Pure white porcelain decorated with underglaze cobalt blue is one of the most successful combinations in the history of world ceramics.


From the Chinese Ming period (1368–1644) - to 15thcentury Meissen Zwiebelmuster (onion pattern) in Germany, many cultures have a popular tradition in blue and white. These include the Iranians, Turks, Indians, Vietnamese, Europeans and Americans as well as the better-known Chinese, Korean and Japanese.


The idea of painting ceramics using a cobalt blue pigment was not actually a Chinese invention but a process developed in the Middle East in Mesopotamia.


So what is cobalt?

Cobalt is a natural mineral that is refined by washing or by calcination (purification by the action of heat, usually in the region of 700C). It is ground and mixed with water to be used as a pigment for blue decoration. Modern refined cobalt oxides are very pure and very strong and they do not give the depth or character of natural cobalt.

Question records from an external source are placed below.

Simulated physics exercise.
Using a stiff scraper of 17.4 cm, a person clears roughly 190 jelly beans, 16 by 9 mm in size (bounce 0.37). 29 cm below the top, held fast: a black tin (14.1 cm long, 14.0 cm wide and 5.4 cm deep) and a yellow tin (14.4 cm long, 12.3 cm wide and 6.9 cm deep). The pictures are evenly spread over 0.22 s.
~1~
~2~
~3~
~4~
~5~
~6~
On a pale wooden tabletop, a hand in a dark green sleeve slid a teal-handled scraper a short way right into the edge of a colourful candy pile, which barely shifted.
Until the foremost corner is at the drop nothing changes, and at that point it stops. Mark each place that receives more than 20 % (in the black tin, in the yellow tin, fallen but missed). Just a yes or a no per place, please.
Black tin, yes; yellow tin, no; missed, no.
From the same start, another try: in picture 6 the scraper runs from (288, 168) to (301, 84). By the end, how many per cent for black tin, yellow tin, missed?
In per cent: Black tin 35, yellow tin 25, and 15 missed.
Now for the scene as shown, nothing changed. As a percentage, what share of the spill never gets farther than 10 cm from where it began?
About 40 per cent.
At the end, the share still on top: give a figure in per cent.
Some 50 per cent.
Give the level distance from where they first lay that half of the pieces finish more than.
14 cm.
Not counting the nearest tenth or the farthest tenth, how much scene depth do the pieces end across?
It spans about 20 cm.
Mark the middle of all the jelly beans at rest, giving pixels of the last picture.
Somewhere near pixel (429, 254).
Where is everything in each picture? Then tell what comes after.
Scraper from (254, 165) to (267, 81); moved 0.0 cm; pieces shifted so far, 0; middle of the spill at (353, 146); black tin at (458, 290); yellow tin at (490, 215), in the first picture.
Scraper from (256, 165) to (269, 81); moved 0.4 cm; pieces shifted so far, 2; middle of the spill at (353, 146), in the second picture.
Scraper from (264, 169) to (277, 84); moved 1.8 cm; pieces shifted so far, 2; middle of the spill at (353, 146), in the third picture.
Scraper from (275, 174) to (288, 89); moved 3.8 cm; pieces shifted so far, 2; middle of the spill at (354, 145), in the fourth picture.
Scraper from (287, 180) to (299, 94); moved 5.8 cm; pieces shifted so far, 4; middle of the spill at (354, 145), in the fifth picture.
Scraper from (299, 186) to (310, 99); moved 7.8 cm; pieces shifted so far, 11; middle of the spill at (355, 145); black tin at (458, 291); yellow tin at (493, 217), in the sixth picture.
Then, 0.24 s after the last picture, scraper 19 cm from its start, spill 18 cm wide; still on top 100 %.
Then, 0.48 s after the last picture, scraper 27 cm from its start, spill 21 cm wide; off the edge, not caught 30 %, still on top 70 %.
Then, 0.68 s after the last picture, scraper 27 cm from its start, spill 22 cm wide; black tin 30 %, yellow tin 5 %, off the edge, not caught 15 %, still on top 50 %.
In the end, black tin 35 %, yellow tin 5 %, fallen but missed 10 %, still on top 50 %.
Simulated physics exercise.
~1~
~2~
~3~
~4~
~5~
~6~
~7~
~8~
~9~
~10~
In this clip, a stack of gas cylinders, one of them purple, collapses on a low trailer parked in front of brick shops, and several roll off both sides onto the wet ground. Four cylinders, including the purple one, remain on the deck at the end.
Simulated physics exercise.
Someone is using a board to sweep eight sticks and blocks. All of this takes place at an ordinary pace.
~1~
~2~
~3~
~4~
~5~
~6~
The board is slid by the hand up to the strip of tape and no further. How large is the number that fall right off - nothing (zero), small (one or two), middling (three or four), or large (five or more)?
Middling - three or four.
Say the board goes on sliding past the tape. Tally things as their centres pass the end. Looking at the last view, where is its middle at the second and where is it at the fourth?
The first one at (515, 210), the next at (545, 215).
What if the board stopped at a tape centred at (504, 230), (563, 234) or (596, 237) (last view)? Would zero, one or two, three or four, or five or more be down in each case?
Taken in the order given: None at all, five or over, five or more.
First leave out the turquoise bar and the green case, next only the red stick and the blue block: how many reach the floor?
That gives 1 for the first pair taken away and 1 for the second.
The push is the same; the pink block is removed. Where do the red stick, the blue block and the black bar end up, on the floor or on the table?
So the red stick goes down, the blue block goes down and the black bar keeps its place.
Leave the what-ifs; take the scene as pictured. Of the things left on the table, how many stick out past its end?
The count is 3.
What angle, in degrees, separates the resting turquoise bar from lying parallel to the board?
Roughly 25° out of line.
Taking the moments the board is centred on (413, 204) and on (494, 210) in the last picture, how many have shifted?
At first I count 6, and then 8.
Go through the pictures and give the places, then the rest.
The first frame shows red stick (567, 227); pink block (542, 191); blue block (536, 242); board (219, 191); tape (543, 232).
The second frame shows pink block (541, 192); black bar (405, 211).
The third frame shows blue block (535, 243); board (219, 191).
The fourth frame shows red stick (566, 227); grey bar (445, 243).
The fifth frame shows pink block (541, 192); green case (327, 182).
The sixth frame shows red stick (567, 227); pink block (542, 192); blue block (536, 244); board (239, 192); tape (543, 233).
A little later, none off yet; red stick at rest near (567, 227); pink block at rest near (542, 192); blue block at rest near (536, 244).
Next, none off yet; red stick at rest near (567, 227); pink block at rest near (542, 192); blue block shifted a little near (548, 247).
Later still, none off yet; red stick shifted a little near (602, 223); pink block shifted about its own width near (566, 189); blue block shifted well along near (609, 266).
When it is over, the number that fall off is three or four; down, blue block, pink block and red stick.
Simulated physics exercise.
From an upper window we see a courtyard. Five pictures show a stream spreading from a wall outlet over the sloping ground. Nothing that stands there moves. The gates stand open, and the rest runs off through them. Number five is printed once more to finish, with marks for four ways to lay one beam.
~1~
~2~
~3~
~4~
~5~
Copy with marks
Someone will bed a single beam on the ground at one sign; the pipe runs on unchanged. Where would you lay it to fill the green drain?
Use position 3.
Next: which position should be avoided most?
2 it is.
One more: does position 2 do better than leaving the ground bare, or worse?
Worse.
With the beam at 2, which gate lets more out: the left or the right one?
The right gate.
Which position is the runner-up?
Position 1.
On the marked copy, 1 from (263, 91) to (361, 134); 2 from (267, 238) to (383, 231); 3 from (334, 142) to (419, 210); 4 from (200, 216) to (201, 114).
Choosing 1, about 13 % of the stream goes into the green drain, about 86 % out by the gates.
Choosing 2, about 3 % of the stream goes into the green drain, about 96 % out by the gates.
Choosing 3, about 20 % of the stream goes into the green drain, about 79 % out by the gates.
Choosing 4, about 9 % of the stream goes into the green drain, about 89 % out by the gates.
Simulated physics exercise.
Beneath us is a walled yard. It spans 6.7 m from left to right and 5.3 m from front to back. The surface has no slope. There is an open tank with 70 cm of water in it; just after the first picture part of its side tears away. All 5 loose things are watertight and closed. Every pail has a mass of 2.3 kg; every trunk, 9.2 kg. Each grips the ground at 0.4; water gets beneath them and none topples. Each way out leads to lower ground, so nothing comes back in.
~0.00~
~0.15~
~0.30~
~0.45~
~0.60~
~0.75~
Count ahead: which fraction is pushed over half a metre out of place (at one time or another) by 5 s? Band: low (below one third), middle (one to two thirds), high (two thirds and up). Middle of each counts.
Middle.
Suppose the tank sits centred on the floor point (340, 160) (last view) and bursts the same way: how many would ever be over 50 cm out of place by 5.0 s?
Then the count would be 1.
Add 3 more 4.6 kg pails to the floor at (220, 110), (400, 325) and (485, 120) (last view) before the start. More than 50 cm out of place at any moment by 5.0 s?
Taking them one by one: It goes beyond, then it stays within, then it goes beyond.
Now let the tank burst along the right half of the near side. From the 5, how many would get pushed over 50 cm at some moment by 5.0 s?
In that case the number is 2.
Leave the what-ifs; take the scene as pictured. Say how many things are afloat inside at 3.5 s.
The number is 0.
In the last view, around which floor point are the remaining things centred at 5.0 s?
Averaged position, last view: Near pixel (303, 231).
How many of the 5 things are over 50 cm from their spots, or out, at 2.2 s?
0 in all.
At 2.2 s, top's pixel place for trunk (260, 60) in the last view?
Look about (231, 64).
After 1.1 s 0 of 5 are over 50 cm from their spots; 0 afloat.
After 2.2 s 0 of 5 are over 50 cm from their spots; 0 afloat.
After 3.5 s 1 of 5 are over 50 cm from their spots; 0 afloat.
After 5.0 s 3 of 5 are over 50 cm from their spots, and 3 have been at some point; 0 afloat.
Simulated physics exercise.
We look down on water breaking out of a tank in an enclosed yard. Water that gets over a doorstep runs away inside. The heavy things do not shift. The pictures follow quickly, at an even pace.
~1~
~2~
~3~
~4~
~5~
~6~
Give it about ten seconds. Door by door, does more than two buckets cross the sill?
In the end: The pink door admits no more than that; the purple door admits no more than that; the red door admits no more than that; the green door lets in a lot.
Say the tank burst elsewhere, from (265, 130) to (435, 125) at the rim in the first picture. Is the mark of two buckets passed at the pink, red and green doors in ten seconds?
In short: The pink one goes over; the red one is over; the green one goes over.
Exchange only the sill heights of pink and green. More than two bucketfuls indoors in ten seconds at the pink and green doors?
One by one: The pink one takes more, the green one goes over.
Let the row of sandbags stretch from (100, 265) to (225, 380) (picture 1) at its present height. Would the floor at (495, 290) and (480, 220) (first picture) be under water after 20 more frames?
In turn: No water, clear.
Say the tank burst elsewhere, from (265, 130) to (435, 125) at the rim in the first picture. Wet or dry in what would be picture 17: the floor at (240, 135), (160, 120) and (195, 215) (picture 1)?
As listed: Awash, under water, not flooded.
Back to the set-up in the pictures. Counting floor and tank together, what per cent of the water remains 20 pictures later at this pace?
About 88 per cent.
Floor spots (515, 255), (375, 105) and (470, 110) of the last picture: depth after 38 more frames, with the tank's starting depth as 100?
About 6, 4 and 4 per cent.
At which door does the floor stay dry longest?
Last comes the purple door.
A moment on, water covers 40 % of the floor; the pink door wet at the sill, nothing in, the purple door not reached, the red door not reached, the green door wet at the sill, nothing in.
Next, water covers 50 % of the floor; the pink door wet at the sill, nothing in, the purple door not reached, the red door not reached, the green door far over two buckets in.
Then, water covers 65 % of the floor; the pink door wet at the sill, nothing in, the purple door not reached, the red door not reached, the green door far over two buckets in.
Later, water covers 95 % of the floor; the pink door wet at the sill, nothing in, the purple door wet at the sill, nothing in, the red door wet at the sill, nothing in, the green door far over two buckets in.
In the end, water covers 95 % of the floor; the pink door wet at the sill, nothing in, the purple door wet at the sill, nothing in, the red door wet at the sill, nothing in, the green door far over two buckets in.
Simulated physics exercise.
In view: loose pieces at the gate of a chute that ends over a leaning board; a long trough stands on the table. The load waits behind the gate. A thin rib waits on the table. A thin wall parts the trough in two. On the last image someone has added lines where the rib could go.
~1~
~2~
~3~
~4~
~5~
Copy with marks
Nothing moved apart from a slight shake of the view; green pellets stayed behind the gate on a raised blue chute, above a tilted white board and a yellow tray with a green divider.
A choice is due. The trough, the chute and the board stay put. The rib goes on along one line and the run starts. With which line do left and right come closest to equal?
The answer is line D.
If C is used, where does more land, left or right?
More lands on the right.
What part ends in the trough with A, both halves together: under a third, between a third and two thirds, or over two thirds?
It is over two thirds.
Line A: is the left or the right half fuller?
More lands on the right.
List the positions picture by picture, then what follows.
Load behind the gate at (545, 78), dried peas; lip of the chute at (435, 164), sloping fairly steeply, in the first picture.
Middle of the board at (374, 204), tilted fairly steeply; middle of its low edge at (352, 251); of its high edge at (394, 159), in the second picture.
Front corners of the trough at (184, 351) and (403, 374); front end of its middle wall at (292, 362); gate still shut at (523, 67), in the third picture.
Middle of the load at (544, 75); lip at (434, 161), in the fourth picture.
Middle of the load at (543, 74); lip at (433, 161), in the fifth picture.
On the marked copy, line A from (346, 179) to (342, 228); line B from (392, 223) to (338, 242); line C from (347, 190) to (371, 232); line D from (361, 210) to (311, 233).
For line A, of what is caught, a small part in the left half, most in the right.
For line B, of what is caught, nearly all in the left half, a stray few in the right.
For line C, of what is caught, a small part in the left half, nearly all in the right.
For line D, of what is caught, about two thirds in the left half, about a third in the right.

There are various cobalt ores; for example, cobaltite, erythrite, glaucodot and skutterudite. However, Asbolite is a cobalt ore containing manganese and iron impurities, which was the source of underglaze blue for Chinese porcelain. It is the only cobalt ore that is an oxide that is safe to use: the other cobalt ores contain arsenic.


Asbolite blue pigment used at Jingdezhen in China during the 14th and 15th centuries was rich in iron, manganese, nickel, and copper. It was imported from Kashan in Persia and the Islamic regions in west Asia, and reached China in an already prepared state.


Cobalt was called sunmali in China; a transliteration of the term ‘huiqing’, literally meaning ‘Mohammedan blue’ during the Yuan dynasty (1279-1368).


Chinese potters experimented with this foreign cobalt, diluted with water, which they painted onto the ceramic body once it was dried. The colour in the first stage of the design was a grey black. The potter had to be very sure of his brushwork, as the porous surface of the body did not allow for corrections. After painting, the design it was covered with a transparent glaze and the vessel was fired to high temperature. During this glaze firing the grey turned blue.


The varying quality of Chinese cobalt blue ware is connected to the source of the cobalt ore and its availability. The first Ming Emperor Hongwu (1368 – 1398) had very restrictive trade policies, which resulted in a shortage of imported cobalt. What little they had was watered down and mixed with local materials, which resulted in the underglaze blue of the period having a dull greyish tone.


The early cobalt ores imported from Iran and other Islamic regions of west Asia were lower in manganese but higher in iron compared to the Chinese cobalt found in deposits of the western regions of China during the 16th century.


This absence of manganese accounted for the absence of the purple or red tinge in the blue, which fired to a bright sapphire colour instead. A higher iron content in imported cobalt resulted in an uneven blue ranging from a darker tone with black specks to a pale blue. One important difference between the manganese-rich pigments and the iron-rich cobalt ores that preceded them was the tendency of the iron-rich cobalts to diffuse through to the surfaces of the thick porcelain glazes during cooling. This gave the famous ‘heaped and piled’ effect so characteristic of 14th and early 15th century underglaze blue painting.


What is ‘underglaze’?

The term underglaze can often lead to confusion because of the variety of techniques, oxides, underglaze colours, stains and pigments used. To look at the technique in its basic definition, it is the application of oxide onto green ware or more traditionally onto biscuit ware. The decoration is covered with a transparent glaze and then glaze fired.


The fact that the decoration is applied ‘under the glaze’ produces a level of permanence and durability, particularly in comparison to ‘onglaze enamel’ or ‘lustre’ decoration. Oxides that are also strong fluxes are usually more successful in the underglaze technique ie. iron / cobalt /copper. Modern underglaze stains tend to have fluxes added to them and are used with a medium (fat oil and turpentine or gum) and it is traditional to apply them to the biscuit ware. Overloading of the medium with stains results in thick application and will cause crawling of the glaze.


Modern underglaze products on the market today are very accessible and easy to use; they usually contain polyvinyl acetate adhesive which also acts as an extender to assist flow.


Japanese Cobalt pigments:  ‘ Gosu’

‘Gosu’ is the Japanese name for natural cobalt. The ground cobalt powder was traditionally applied with a thick green tea solution that had been boiled down to a syrup. This mixture would be combined with the ‘Gosu’, enabling it to be applied freely and smoothly during painting. It was allowed to dry and then glazed. The tannin in the tea kept the decoration from spreading when the glaze was applied.